Op 13 november 2024 heeft het Gerecht in Eerste Aanleg van Aruba uitspraak gedaan in een bestuursrechtelijke procedure betreffende een verzoek om een voorlopige voorziening. De zaak betreft een verzoeker die een tijdelijke verblijfsvergunning voor studie heeft aangevraagd, maar wiens aanvraag aanvankelijk was afgewezen omdat hij niet de vereiste documenten had overgelegd. De verzoeker volgt een opleiding Elektrotechnische installaties aan Collegio EPI in Aruba en had een huurovereenkomst en bewijs van solvabiliteit van zijn garantsteller, zijn moeder, moeten indienen.

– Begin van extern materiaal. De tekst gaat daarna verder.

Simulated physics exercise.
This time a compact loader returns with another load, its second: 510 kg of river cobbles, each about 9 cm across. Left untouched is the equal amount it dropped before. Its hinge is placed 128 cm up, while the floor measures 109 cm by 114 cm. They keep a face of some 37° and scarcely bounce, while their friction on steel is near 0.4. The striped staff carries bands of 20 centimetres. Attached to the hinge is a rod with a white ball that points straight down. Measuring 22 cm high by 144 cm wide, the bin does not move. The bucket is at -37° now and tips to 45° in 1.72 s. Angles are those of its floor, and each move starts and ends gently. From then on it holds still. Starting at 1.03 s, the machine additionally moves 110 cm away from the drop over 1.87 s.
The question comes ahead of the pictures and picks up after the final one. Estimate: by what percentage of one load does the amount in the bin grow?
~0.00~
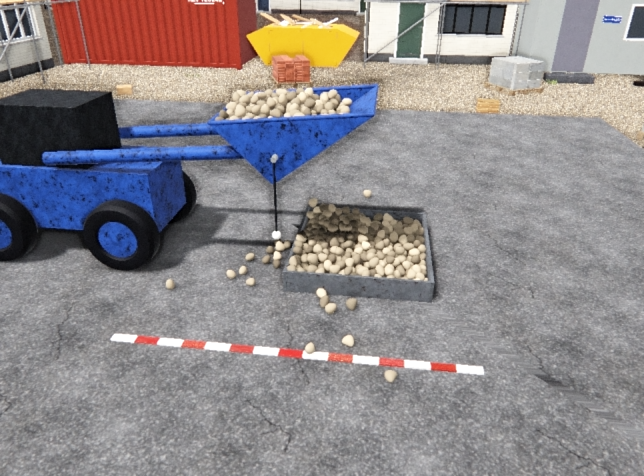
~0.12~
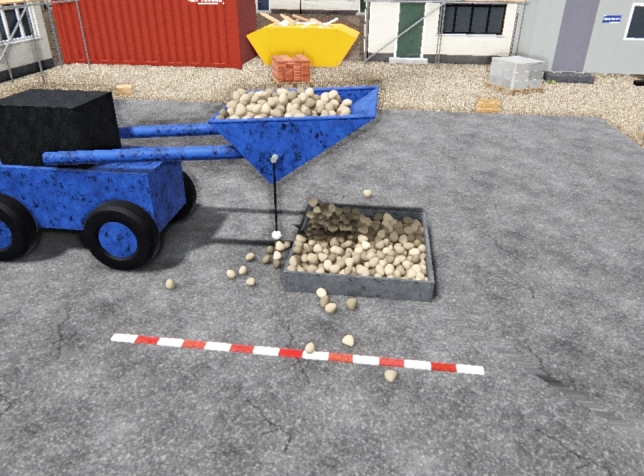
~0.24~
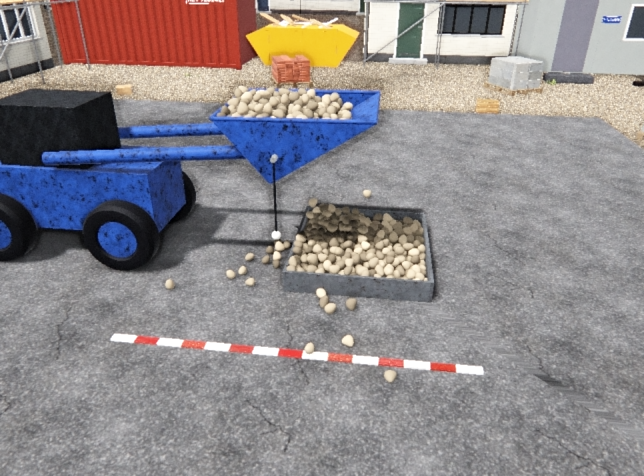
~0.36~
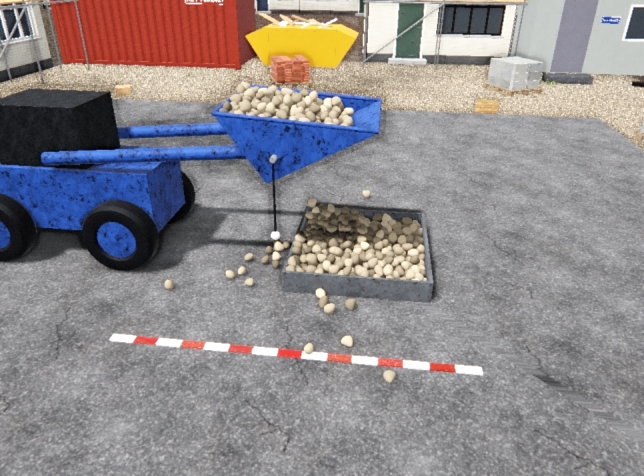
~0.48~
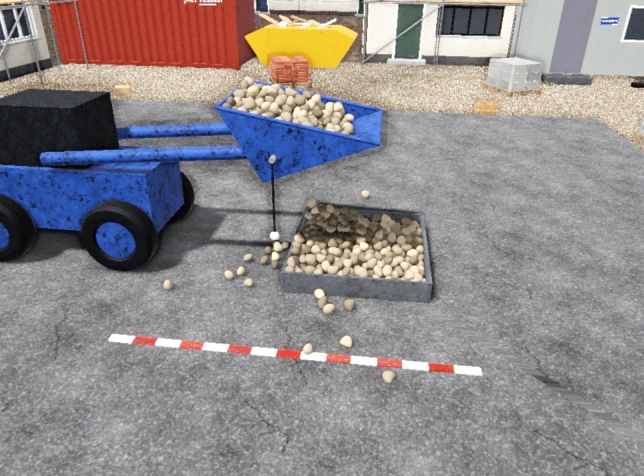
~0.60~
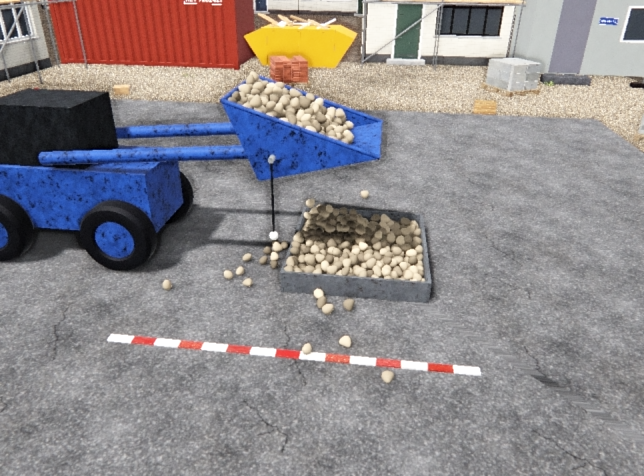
It grows by roughly 71 per cent of a load.
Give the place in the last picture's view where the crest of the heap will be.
The heap should peak at about (341, 219).
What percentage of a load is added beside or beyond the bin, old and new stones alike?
Roughly 10 percent of a load.
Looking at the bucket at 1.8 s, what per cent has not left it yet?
It keeps some 15 percent of its load.
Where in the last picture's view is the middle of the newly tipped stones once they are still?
(338, 234).
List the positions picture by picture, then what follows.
In the first frame, the bucket is at -37°, its lip at (374, 114); the top of the load is at (289, 98). The earlier load is highest near (342, 229), 28 cm above ground level, 3 % short of the bin, 95 % in the bin, 3 % beside or beyond the bin.
In the second frame, lip at (375, 116), floor tilted -36°, highest stones at (276, 98); the stones move at 0.1 m/s on average.
In the third frame, lip at (377, 123), floor tilted -33°, highest stones at (256, 95); the stones move at 0.2 m/s on average.
In the fourth frame, lip at (379, 132), floor tilted -28°, highest stones at (259, 92); the stones move at 0.3 m/s on average.
In the fifth frame, the bucket is at -21°, its lip at (380, 144); the top of the load is at (257, 90); the stones move at 0.3 m/s on average.
In the sixth frame, lip at (380, 158), floor tilted -14°, highest stones at (260, 86); the stones move at 0.3 m/s on average.
After 1.3 s the floor is at 32°; in per cent of one load, 96 in the bucket, 3 short of the bin, 98 in the bin, 3 beside or beyond the bin; the foremost stones are at (420, 255).
After 1.8 s the floor is at 45°; in per cent of one load, 13 in the bucket, 3 short of the bin, 177 in the bin, 7 beside or beyond the bin; the foremost stones are at (419, 253).
After 3.3 s the floor is at 45°; in per cent of one load, 0 in the bucket, 21 short of the bin, 165 in the bin, 14 beside or beyond the bin; the foremost stones are at (420, 255).
After 6.1 s the floor is at 45°; in per cent of one load, 0 in the bucket, 21 short of the bin, 165 in the bin, 14 beside or beyond the bin; the foremost stones are at (420, 255). Net gain in the bin, 71.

Na de afwijzing heeft de verzoeker de benodigde documenten alsnog overgelegd.
Tijdens de zitting op 13 november 2024 heeft de verweerder, de Minister van Arbeid, Energie en Integratie, aangegeven dat de verzoeker nu voldoet aan de voorwaarden voor de verlening van de vergunning. Het gerecht heeft overwogen dat, gezien de omstandigheden, de afhandeling van het bezwaar van de verzoeker enige tijd in beslag kan nemen. Om onevenredig nadeel voor de verzoeker te voorkomen, heeft het gerecht besloten een voorlopige voorziening te treffen. De rechter heeft bepaald dat de verweerder binnen vier weken na de uitspraak een beslissing op het bezwaar van de verzoeker moet nemen.
De uitspraak is gedaan door mr. B.J. van Ettekoven en is uitgesproken ter openbare zitting. Tegen deze uitspraak staat geen rechtsmiddel open, wat betekent dat de beslissing van het gerecht definitief is.